As part of the project to get more reviewers talking about IF Comp games, veteran IF reviewer Duncan Stevens has shared his thoughts on Koustrea’s Contentment. Duncan is one of the prolific reviewers of IF in the late-90s newsgroups, and has previously taken a look at Map for this series.
Koustrea’s Contentment is a strange beast. Sufficiently strange, in fact, that I can’t decide whether its most interesting features are virtues or faults.
For example, and by way of introduction: at the beginning of the game, you find yourself in a house with a bunch of other people who seem to know you–but you’re not given any clear explanation of where you are, or how you or anyone else got there. (There’s a vague implication that you’re in a cult of some sort, but it never really gets spelled out.) Nor do you know what you’re supposed to be doing, and indeed the game is somewhat misleading about that: your first impressions of the situation are likely to give you the impression that you’re trying to achieve a particular goal that is not, in fact, achievable. In a way, that’s very clever and toys with our expectations; viewed another way, it’s sort of frustrating, and asking all these other characters who know me already basic questions about characters and things I (seemingly) should know about, with no raised eyebrows in response, strains realism a tad.
Eventually, you do find a goal to achieve, but you could be forgiven if you miss the significance of that discovery, as it’s presented in a matter that could be charitably described as oblique. It amounts to “no one seems to have much information about a certain person/thing, so I should go in search of him/her/it.” And the way you go about it amounts in significant part to “here are some strange objects that I should fiddle with until they do something.” The fiddling itself is cleverly done and has some logic to it, but much of the connective logical tissue was missing.
Or perhaps it was there all along but I didn’t discover it, owing to another peculiar feature: a lot of the relevant information comes through–minor spoiler here–interrogations of a person who seems to be spouting silly trivia about his personal entertainment obsession. Noting some of the trivia and running it through a couple of references leads, in a wildly unforeseeable way, to important clues about what’s going on. That’s a pretty original piece of design, but it could also be viewed as burying clues in places where only the very, very persistent will look (particularly because the trivia-spouting person has lots of trivia to spout, and only some of it is relevant). Of a similar ilk is the character who plays obstacle until you scare him away with an apparently innocuous object; if you happen to ask another particular character about that object, you’ll get a hint to this effect, but as there are a lot of characters and a lot of things to ask about, you could go quite a while before encountering that hint. And then there’s the object hidden very deep in scenery that you need five largely unhinted tries to extract, and the object that’s not useful to you until you interact with it, in a not very satisfying way, thirty times, and the “practice” dynamic that takes a solid 50 turns to master and…you get the idea.
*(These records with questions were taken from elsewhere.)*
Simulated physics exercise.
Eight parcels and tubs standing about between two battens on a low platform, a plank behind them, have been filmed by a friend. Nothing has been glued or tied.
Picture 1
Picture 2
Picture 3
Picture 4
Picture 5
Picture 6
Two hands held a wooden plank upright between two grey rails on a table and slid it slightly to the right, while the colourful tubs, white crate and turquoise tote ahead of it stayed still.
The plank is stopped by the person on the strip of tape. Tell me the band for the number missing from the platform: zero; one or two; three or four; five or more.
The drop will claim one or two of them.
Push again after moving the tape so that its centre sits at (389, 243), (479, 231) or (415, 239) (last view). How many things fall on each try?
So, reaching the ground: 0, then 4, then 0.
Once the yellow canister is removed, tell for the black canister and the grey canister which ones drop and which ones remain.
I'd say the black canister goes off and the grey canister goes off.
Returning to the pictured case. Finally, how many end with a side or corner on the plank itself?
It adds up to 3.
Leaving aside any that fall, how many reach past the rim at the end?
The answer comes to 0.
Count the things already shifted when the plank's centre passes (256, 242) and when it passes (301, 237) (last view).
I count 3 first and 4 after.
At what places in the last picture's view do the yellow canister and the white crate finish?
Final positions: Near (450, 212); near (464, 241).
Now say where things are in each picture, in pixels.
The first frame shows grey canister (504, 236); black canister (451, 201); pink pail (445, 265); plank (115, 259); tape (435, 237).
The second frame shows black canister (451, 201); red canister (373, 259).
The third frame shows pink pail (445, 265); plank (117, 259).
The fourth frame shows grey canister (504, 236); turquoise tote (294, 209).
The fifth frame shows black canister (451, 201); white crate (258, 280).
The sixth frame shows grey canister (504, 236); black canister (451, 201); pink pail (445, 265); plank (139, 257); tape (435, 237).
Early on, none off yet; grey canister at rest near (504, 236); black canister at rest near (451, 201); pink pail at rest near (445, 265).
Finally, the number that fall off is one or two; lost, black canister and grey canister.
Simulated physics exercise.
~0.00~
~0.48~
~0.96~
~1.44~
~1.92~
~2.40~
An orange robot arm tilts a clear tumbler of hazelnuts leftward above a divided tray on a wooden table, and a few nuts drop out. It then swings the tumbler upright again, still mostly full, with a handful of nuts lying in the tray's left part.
And yet there are a lot of nice touches along the way. There’s a nicely creepy moment in a dark room; there are some well-done clues along with the obscure ones; and the various characters in this might-be-a-cult illustrate a bunch of plausible ways people could be expected to handle their shared situation (and you, the protagonist, appear to represent another). More generally, there’s a lot of depth to the setting–everything is implemented, everything reacts with everything else in a reasonably logical way–and it made me wish that the plot had been as thoroughly implemented. So while Koustrea’s Contentment wasn’t an entirely satisfying experience, it was a sufficiently intriguing one to make me hope that the author returned to the ideas introduced here.